Ainda que operadores realizem manobras frequentes para evitar colisões, com menos área disponível e arrasto atmosférico, cresce o risco de choque e geração de lixo espacial, que vai permanecer em órbita por décadas ou séculos, e aumentar ainda mais a chance de batidas subsequentes. Essa hipótese é chamada de Efeito Kessler, pois já foi prevista por um cientista da NASA de mesmo nome.

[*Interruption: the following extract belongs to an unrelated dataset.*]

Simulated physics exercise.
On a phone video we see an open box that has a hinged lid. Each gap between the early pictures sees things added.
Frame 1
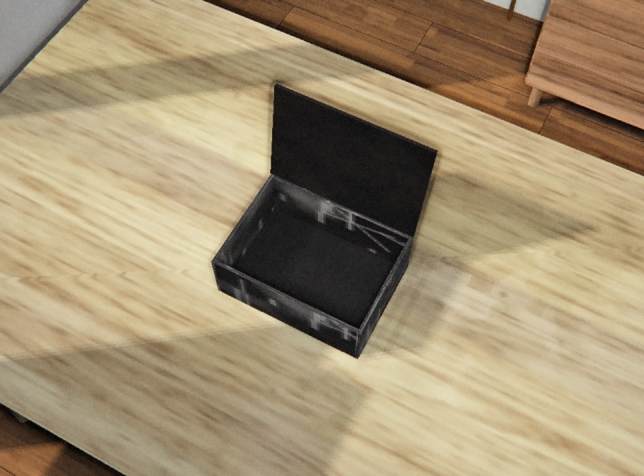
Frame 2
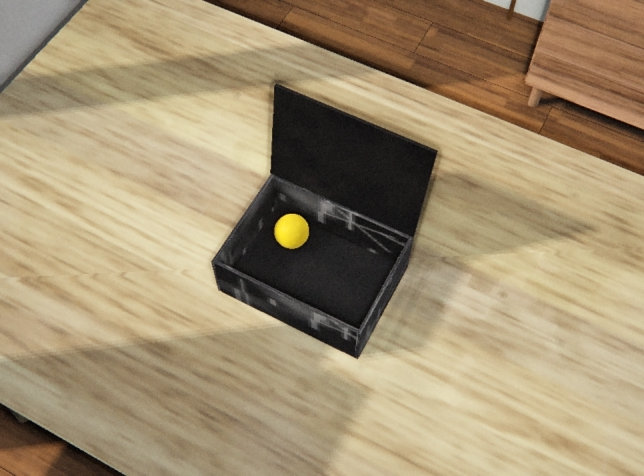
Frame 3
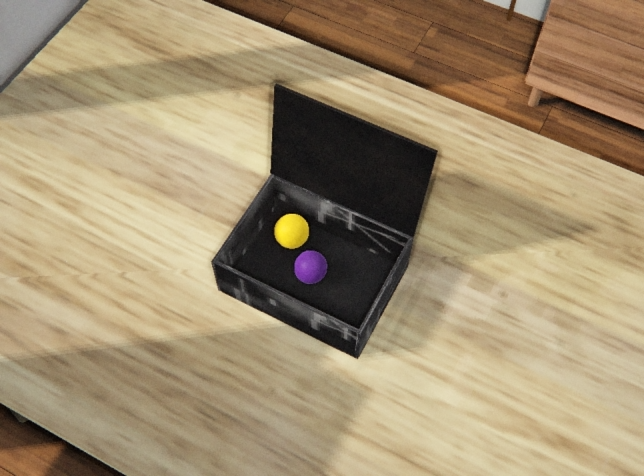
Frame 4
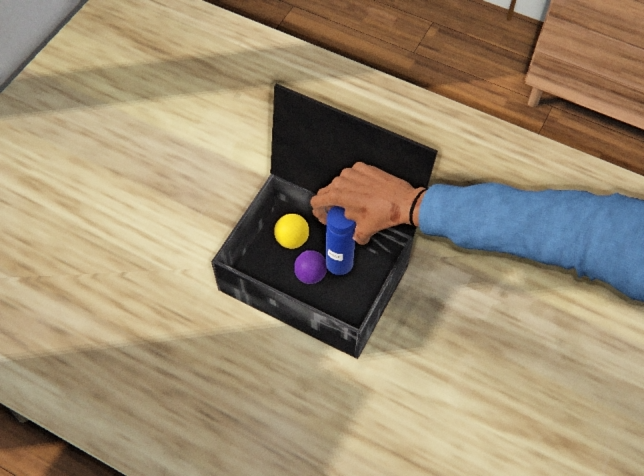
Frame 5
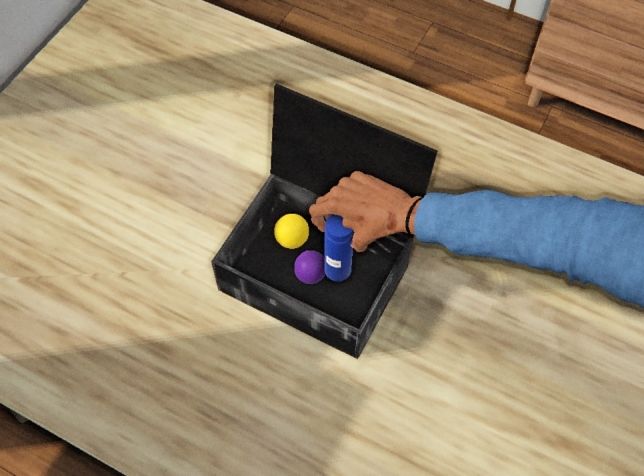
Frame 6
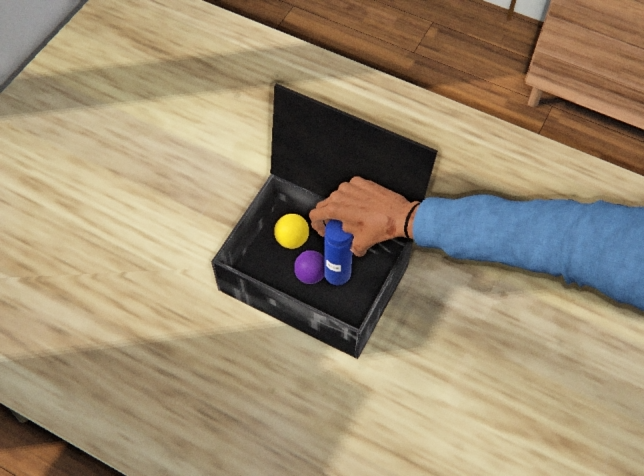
A black box with its hinged lid open sits on a pale wooden table, seen from above at an angle by a still camera, with brown floorboards behind. Inside the empty box a yellow ball appears, then a purple one just below and to its right. A hand in a blue sleeve, in from the right, lowers a small blue container beside the purple ball and keeps holding it.
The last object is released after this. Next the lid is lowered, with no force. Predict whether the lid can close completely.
Basically the lid doesn't make it down.
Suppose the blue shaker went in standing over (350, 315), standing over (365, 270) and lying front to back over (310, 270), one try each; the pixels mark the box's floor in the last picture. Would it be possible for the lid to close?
Try 1: Lid not shut; try 2: Lid shut; try 3: Lid shut.
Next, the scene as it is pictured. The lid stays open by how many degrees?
It stays some 30° above the rim.
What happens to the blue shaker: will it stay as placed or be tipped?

Além disso, o estudo é uma prova de que o espaço não é grande suficiente para desprezar a quantidade de lixo espacial. Se os satélites atuais e os que serão lançados não forem operados com responsabilidade, a instabilidade descontrolada do tráfego vai prejudicar a previsão do tempo, serviços bancários, o funcionamento da internet e tudo mais. Será preciso gastar mais com recursos e tecnologias para desviar detritos, o que tornará tudo muito mais caro.
Uso sustentável do espaço
Portanto, a solução não é simples. Os operadores de satélites devem colocar como prioridade estratégias robustas de descarte, criando cronogramas viáveis de desorbitação. A partir disso, será possível calcular a altitude em que determinado satélite deve poder operar. Além disso, ações sérias de governança vão precisar restringir futuros lançamentos e alocações com base em requisitos operacionais e avaliação de conjunções.
Por fim, é preciso entender de uma vez a influência que o meio ambiente natural exerce sobre a atmosfera toda. É crucial tomar medidas urgentes para a redução de emissões de gases do efeito estufa.